Plany dotyczące oczekiwań dywidendowych Mikołaj Budzanowski, minister skarbu, ogłosił w ostatnią środę w telewizji TVN CNBC. O ile dobrze rozumiem słowa pana ministra, wyższe dywidendy – w niektórych spółkach mają wynieść nawet ponad 80 proc. tegorocznego zysku netto – to przede wszystkim efekt potrzeb budżetowych i konieczności zasypywania pieniędzmi wyrwanymi z gospodarki dziury budżetowej. A to wszystko ma się stać w roku, w którym spodziewane jest znaczące spowolnienie gospodarki.
Nie mam nic przeciwko wypłacaniu dywidend przez spółki. Wręcz uważam, że jest to obowiązkiem każdej firmy, którą na nią stać. Jestem zdania, że każda spółka powinna mieć jasno określoną i ogłoszoną do wiadomości inwestorów politykę dywidendową, dostosowaną zarówno do potrzeb inwestycyjnych firmy, jak i bieżącej oraz przewidywanej sytuacji gospodarczej.
Oczekiwanie przez resort skarbu wysokiej dywidendy od dziewięciu spółek giełdowych, w których jest on dużym akcjonariuszem, bez wątpienia wyznacza politykę dywidendową tych firm. Tyle tylko, że politykę tę ustala akcjonariusz, a nie zarząd spółki, który – teoretycznie – powinien lepiej niż ktokolwiek znać potrzeby i możliwości przedsiębiorstwa.
Minister w wywiadzie dla TVN CNBC przyznał, że w tej chwili trwa przegląd nakładów inwestycyjnych planowanych przez dziewięć spółek z udziałem Skarbu Państwa notowanych na giełdzie. Z jego słów wynika, że za projekty priorytetowe, które muszą mieć zagwarantowane finansowanie, uznano budowę elektrociepłowni czy elektrowni w Opolu, Jaworznie, Turowie, Stalowej Woli, Włocławku czy w Kozienicach. Zapowiada się więc, że głównymi dojnymi krowami zostaną PZU i PKO BP oraz – być może – KGHM. Firmy energetyczne i inwestujące w energetykę mają szanse zostać oszczędzone, o ile ich zarządy będą w stanie umotywować konieczność finansowania inwestycji środkami własnymi.
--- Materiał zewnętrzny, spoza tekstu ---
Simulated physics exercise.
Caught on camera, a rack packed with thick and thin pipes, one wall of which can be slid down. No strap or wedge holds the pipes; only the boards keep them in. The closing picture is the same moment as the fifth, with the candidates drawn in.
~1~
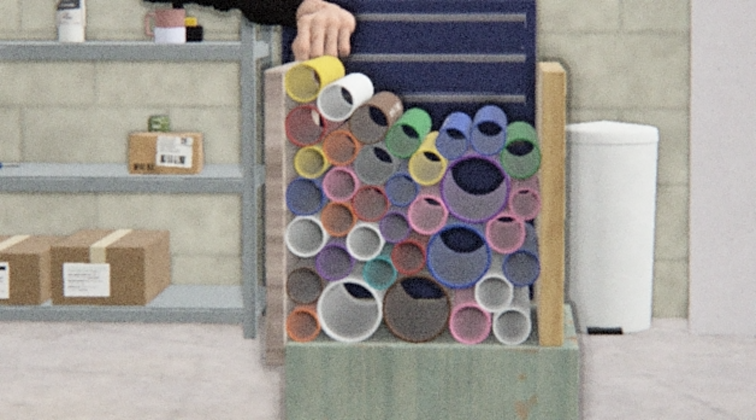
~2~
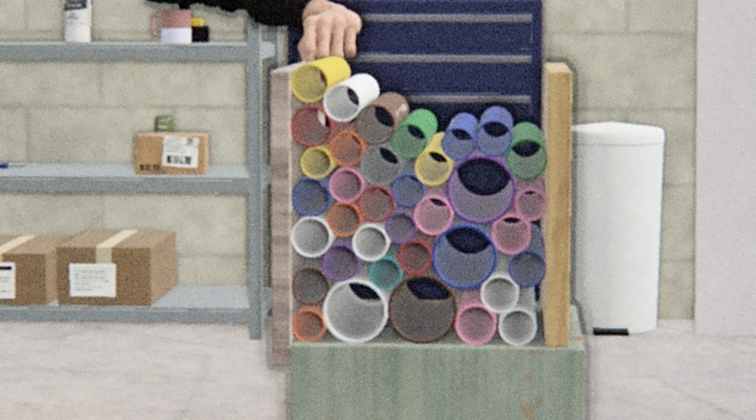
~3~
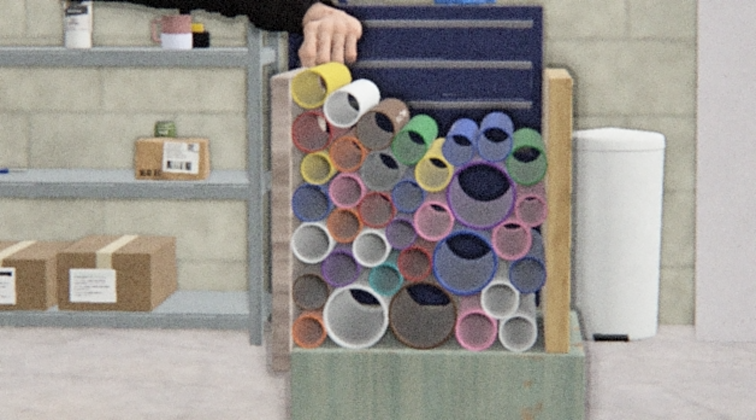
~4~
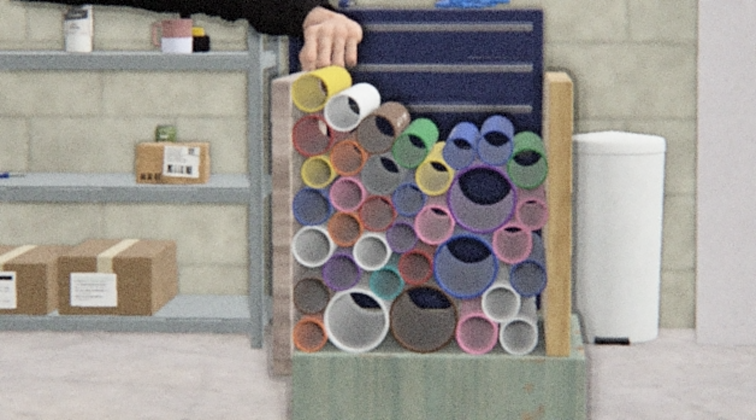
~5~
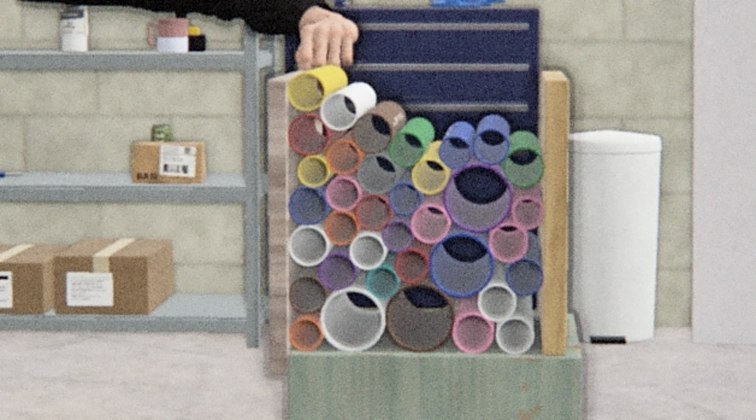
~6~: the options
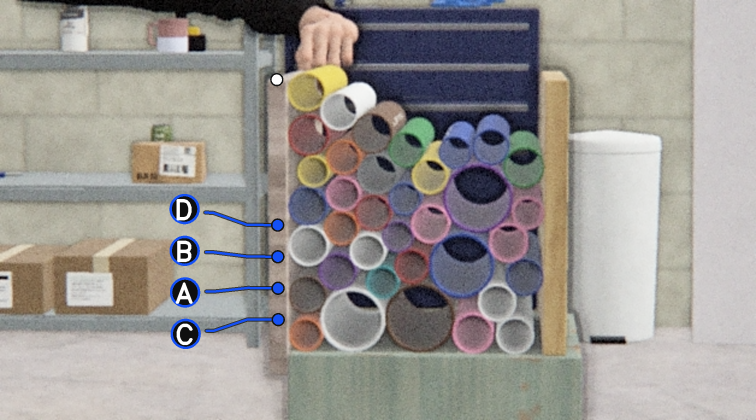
Colorful pipes, thick and thin, sat stacked between two upright boards while a hand rested at the top of the left one; nothing in the rack moved, though the whole view shifted slightly.
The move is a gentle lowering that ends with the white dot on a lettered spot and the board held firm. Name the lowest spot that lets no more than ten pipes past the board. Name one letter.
At most to B.
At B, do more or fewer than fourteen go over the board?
Fewer than fourteen.
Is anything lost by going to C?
At C: Yes.
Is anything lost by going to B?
Yes, at B.
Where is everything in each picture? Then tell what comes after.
In the first frame, a red pipe (305, 126); a brown pipe (369, 124); a blue pipe (488, 138).
In the second frame, a blue pipe (494, 138); side board (300, 201).
In the third frame, an orange pipe (309, 332); a turquoise pipe (386, 279).
In the fourth frame, a blue pipe (465, 266); a blue pipe (312, 207).
In the fifth frame, a pink pipe (343, 194); a red pipe (308, 135); a brown pipe (372, 133).
On the marked copy, A at (278, 288); B at (278, 257); C at (278, 320); D at (278, 225); the white dot at (277, 80).
With B. Early on, top of the board (287, 158).
Further on, top of the board (288, 245).
At the end, top of the board (288, 256), nine out over the board.
As for the rest, A more than ten out over the board; C more than ten out over the board; D about six out over the board.
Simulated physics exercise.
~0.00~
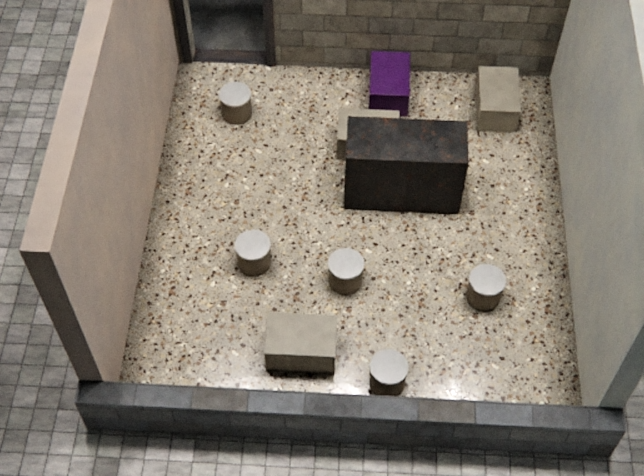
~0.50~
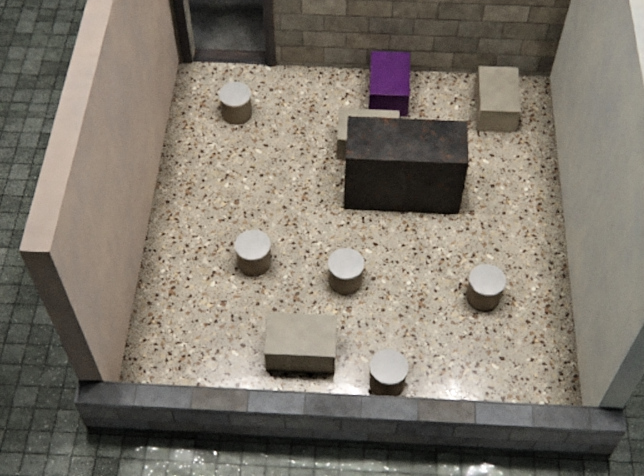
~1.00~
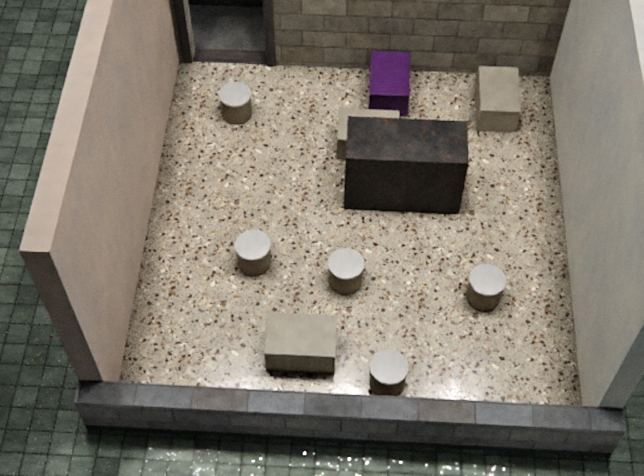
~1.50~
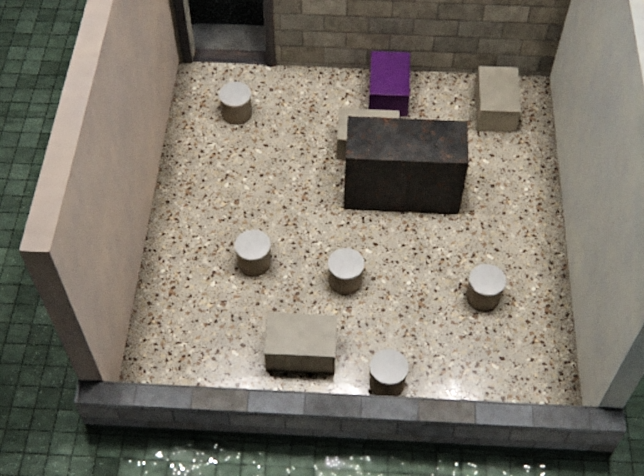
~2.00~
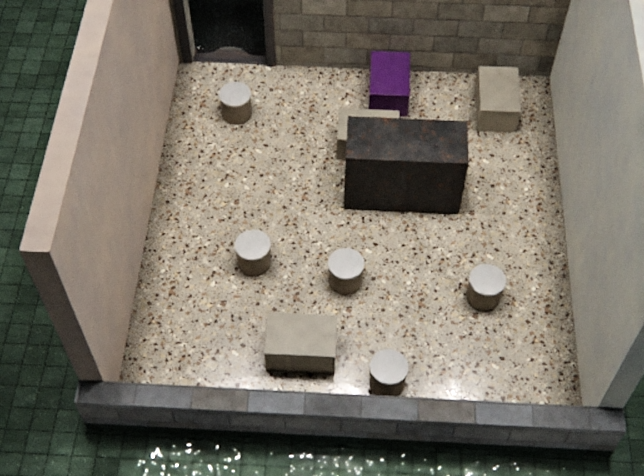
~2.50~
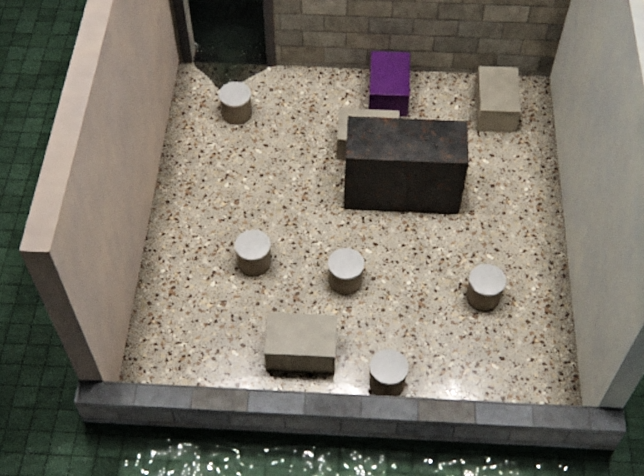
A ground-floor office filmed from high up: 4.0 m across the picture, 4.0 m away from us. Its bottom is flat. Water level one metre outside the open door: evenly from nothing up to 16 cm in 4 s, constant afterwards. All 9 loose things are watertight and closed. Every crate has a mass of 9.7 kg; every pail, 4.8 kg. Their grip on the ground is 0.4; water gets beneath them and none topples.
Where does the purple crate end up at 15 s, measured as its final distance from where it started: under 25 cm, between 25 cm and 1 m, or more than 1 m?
The purple crate ends up under 25 cm from its start.
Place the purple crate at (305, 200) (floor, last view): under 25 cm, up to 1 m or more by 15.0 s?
So it journeys a long way.
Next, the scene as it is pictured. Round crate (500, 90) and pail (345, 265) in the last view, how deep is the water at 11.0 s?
I'd put it at 1 cm and 5 cm respectively.
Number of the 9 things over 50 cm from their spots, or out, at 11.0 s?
Answer: 3.
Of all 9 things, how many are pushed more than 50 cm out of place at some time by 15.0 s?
Tally: 6.
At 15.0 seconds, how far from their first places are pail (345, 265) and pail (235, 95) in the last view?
In that order: 60 cm, 300 cm.
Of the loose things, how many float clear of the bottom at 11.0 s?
The count is 2.
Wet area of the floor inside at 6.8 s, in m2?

Jak już kiedyś w tym miejscu pisałem, owcę można strzyc wiele razy, ale ze skóry obdziera się ją tylko raz. To zaś oznacza, że doraźne oczekiwania i potrzeby finansowe akcjonariuszy muszą uwzględniać przyszłe potrzeby firmy i jej spodziewaną sytuację rynkową. Oczywiście mam na myśli długoterminowych akcjonariuszy, a nie finansowych korsarzy i piratów nastawionych na szybkie i łatwe zyski oraz korzyści.